The exposition-heavy introductory scenes drag a little, but once the story proper begins to unroll, the plotting is tight and the mystery intriguing. Playwright Nic Lamont borrows cheerily from gothic tropes, yet adds enough contemporary flavour to give it a modern spin. Playing podcaster Christine, Holly Morgan anchors the action perfectly - driving the investigation relentlessly while not entirely immune to the gruesome truth she reveals.
The tone is creepy more that out-and-out scary, and Lamont adds plenty of humour to leaven the horror. Much of it’s supplied by matriarch Rose, played with a glorious mix of the louche and the sharp by the impressive Rosy Fordham. Some of the fourth-wall-busting goes a touch too far for me - it’s a shame to pierce a bubble you’ve worked so hard to create - but the script has an enjoyable self-awareness, lampooning not just the clichés it echos but even the decaying space we’re watching it in in.
And it uses that space well. Sound and lighting are perfectly judged, adding to the mood and occasionally to the comedy. To the side of the stage, a linked story is played out in a shadow-theatre; Rebecca O’Brien’s puppetry is crisp and evocative, and the voice-over narration delivers some truly skin-crawling moments within what’s ostensibly a tale from a children’s book.

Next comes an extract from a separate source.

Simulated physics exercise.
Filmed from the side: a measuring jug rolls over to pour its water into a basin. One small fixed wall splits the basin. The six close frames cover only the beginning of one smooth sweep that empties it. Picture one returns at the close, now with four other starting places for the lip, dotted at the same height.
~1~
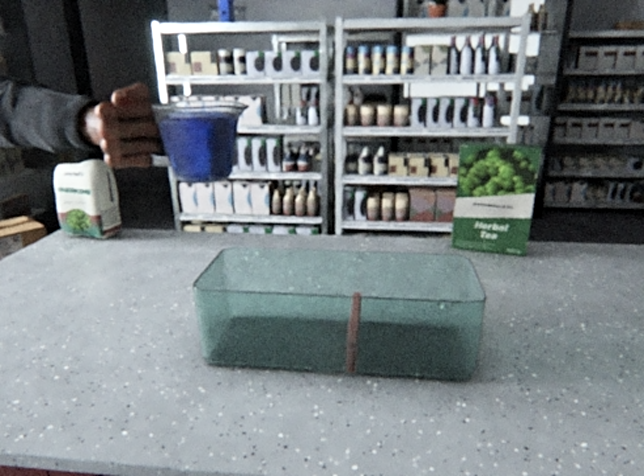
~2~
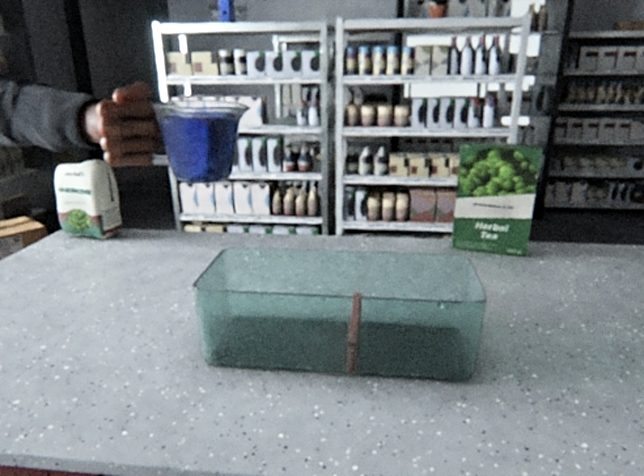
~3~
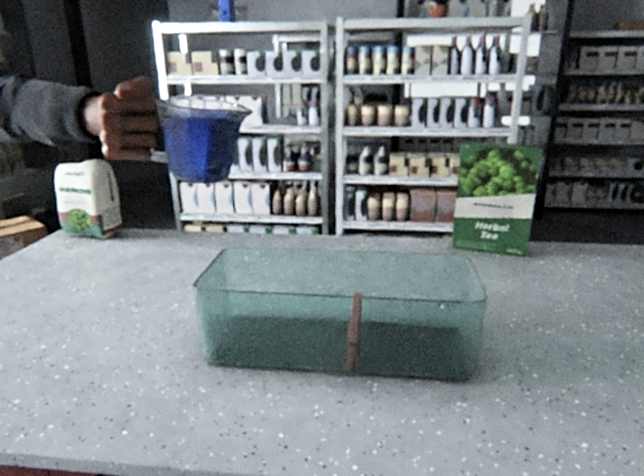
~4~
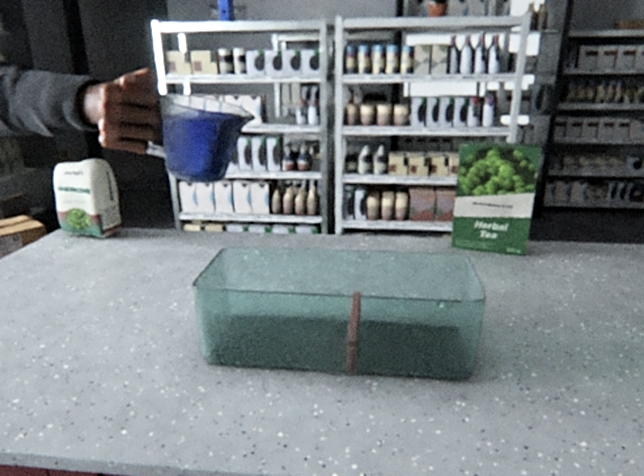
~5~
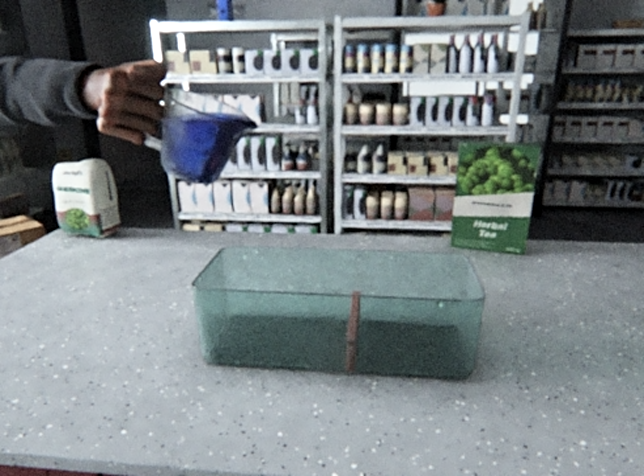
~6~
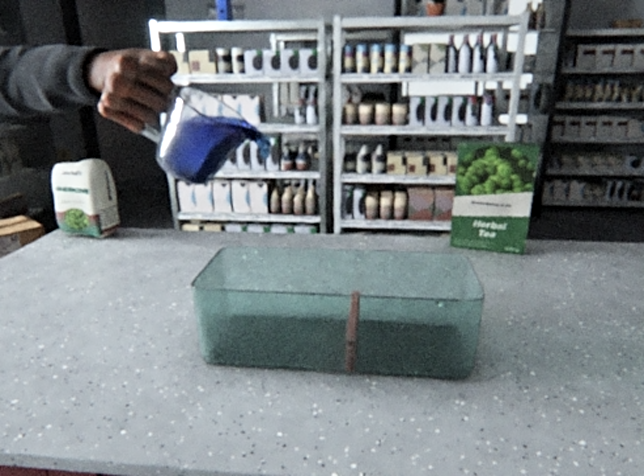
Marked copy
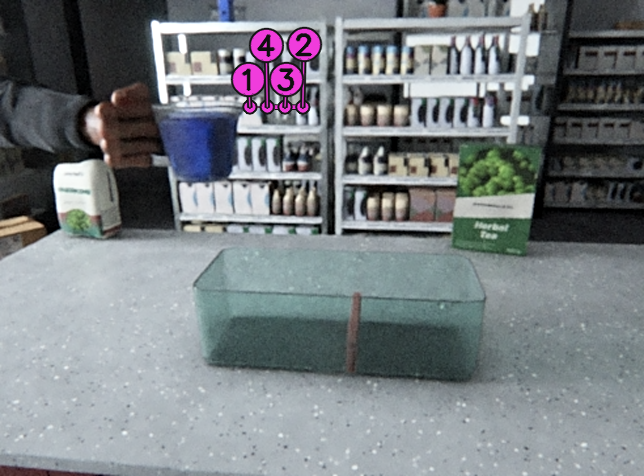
The clip opens on a hand at the left holding a clear jug of blue liquid upright above a speckled counter, with a greenish transparent basin in the middle and shelves of bottles behind. The hand gradually tilts the jug to the right, and the liquid reaches the lip and begins to pass over it.
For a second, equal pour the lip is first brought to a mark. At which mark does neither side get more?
2.
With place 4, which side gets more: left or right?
The left one.
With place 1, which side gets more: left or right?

I didn’t entirely follow every aspect of the ending but, in a show that’s all about our penchant for historical mysteries, I can live with there being one or two questions that aren’t quite resolved. The wrap-up is pleasing in any case: as surprising as I’d hoped for, as macabre as I’d expected, and with a couple of false leads to keep you on your toes.
So there’s room to tighten a couple of scenes, but What The Dolls Saw is a hugely enjoyable play. It’s amusingly aware of its own melodrama - yet there’s something genuinely disturbing lying at its heart. Make sure it’s one of the things you saw at the Vault this year.